This post was written by Omri Barnes, Chief Marketing Officer at Start.io.

In the ever-escalating coffee wars, it’s no longer just Starbucks vs. Dunkin’. Challenger brands are multiplying, each with a distinct identity and growth playbook. But who they are and why they’re gaining ground depends heavily on where you are.

In New York City, Blank Street has transformed from a 5×10 cart in Brooklyn into a mint-green cultural signal flare for Gen Z. Small footprints, smart tech, and drinks engineered for TikTok have helped it expand across NYC, London, Boston, and DC. Now Luckin Coffee, the Chinese giant with more than 20,000 stores globally,( soon to be more, if its acquisition of Blue Bottle goes through), has entered the U.S. market with its first New York locations, signaling that price-driven competition is heating up in urban cores. Similarly, Cotti Coffee, another value-focused Chinese chain, landed in Hawaii in 2024 and has since expanded to California and now New York. 

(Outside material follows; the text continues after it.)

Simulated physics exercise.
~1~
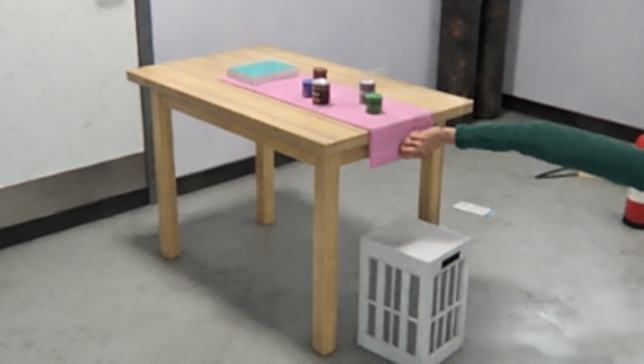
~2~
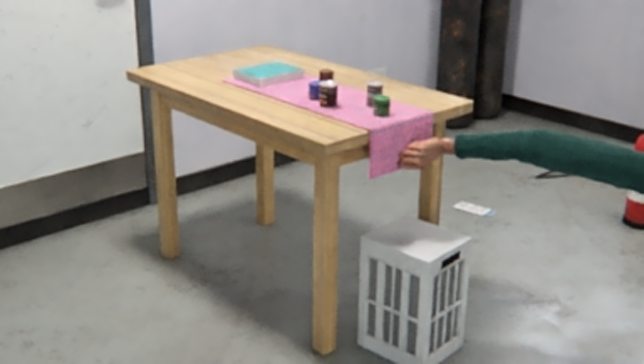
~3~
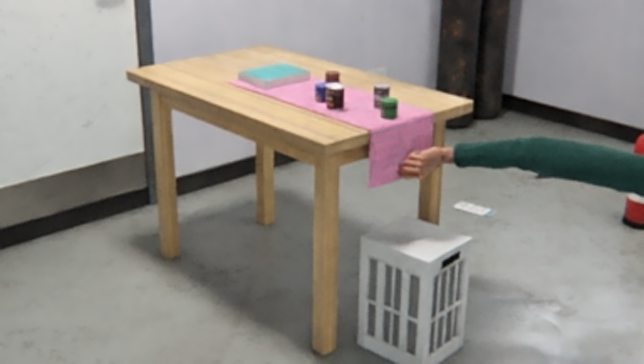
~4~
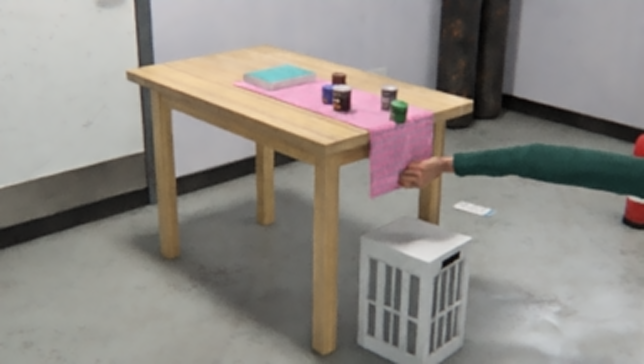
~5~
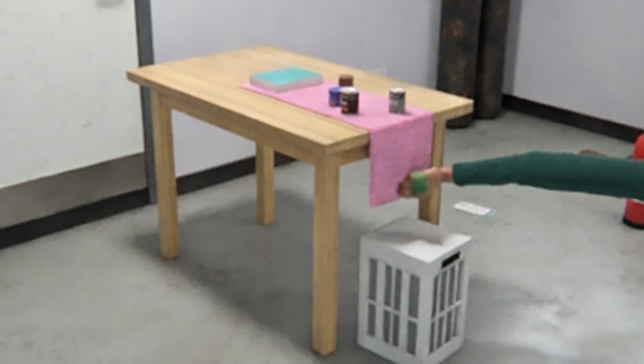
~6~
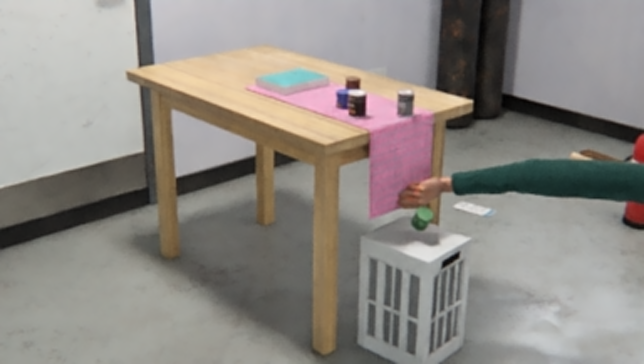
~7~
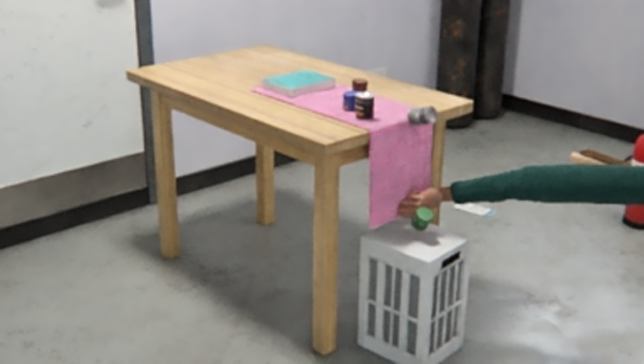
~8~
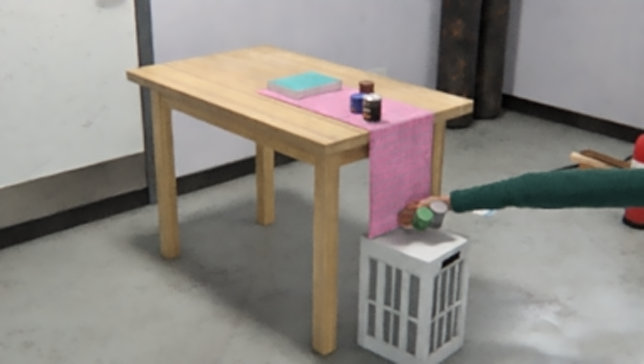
In a grey-floored room with pale walls, a wooden workbench is seen from a raised, still view, with a white slatted crate below its right end. A teal book and a small group of blue, dark, brownish, grey and green containers ride a pink cloth on top. A hand in a dark green sleeve slowly draws the hanging cloth downward, carrying everything towards the right edge. The green pot drops first, coming down by the hand and the crate. The grey can then tips over the edge and falls beside it, while the book and remaining containers stay on the bench as the hem reaches the crate.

Meanwhile, in less flashy but equally coffee-crazed markets, Scooter’s Coffee is quietly taking root. The drive-thru specialist now operates more than 900 stores across 32 states, with its highest concentration in Nebraska, where it has 126 locations. Its model is simple: convenience, consistency, and speed.

So what separates these markets? Start.io’s mobile-first coffee enthusiast segments reveal that the answer is not just taste, but demographics.

A Nationwide Snapshot: Young and Balanced

Across the U.S., Start.io identifies more than 10.4 million coffee enthusiasts within a population of roughly 329 million. Nationally, this audience skews young, with 50.9% falling into the 18–24 age bracket. Gender splits are almost perfectly even at 50% male and 50% female.

This is a highly mobile, digitally fluent group. From an OS perspective, roughly 63.5% use Android devices versus 36.5% on iOS. Income distribution is relatively broad, with 34.1% earning under $25,000 and 14.6% in the $100,000–$149,999 range. In short, the U.S. coffee enthusiast is young, balanced, and economically diverse.

For national brands or chains expanding across states, this profile suggests scale opportunities among Gen Z and young millennials, without leaning too heavily into a single gender or income cohort.

New York City: Urban, Male-Skewing, and Bifurcated by Income

In New York City, Start.io identifies 111,445 coffee enthusiasts within a population of just over 8.3 million. The demographic makeup shifts meaningfully.

Here, 43% of coffee enthusiasts are 25–34, and 42.1% are 18–24, making the audience slightly older than the national average. The gender split skews heavily male at 62.7%, compared to 37.3% female.

Income data tells an especially interesting story. About 33.2% of NYC coffee enthusiasts earn less than $25,000, while 20.1% fall into the $100,000–$149,999 range. That kind of polarization reflects the city itself: students and early-career workers alongside high-earning professionals.

For brands like Blank Street or Luckin, this mix rewards distinct value propositions. Trend-forward branding and culturally fluent marketing resonate with younger, urban consumers. At the same time, premium offerings or loyalty strategies can appeal to higher-income segments looking for convenience without sacrificing quality. 

Nebraska: Younger, More Evenly Distributed, and Convenience-Driven

In Nebraska, Start.io identifies 38,087 coffee enthusiasts within a population of roughly 1.9 million. The audience skews even younger than the national average, with 56.8% in the 18–24 category.

Gender tilts slightly female at 53.1%, and income distribution is more evenly spread across brackets compared to NYC. While 27.1% earn under $25,000, meaningful portions fall into mid-tier income categories, creating a less polarized economic picture.

This aligns closely with Scooter’s growth model. In markets where driving is a daily necessity and convenience is paramount, drive-thru formats and straightforward value propositions thrive. Messaging around speed, reliability, and everyday indulgence can outperform trend-driven hype.

Why Granular Audience Data Matters

Coffee enthusiasts are notoriously on the go. They move between neighborhoods, campuses, offices, and retail hubs, often multiple times a day. Reaching them effectively requires more than broad demographic assumptions.

Start.io’s Consumer Insights and Audiences Hub enables marketers to explore unlimited locations and segments, uncovering differences at the national, state, and city level. With tens of thousands of mobile-first segments and real-world behavioral insights, brands can move beyond generic targeting and activate campaigns instantly across leading DSPs.

The coffee wars may be global, but growth is local. And in a category this competitive, knowing exactly who your enthusiasts are, and how they differ by geography, can be the difference between blending in and standing out.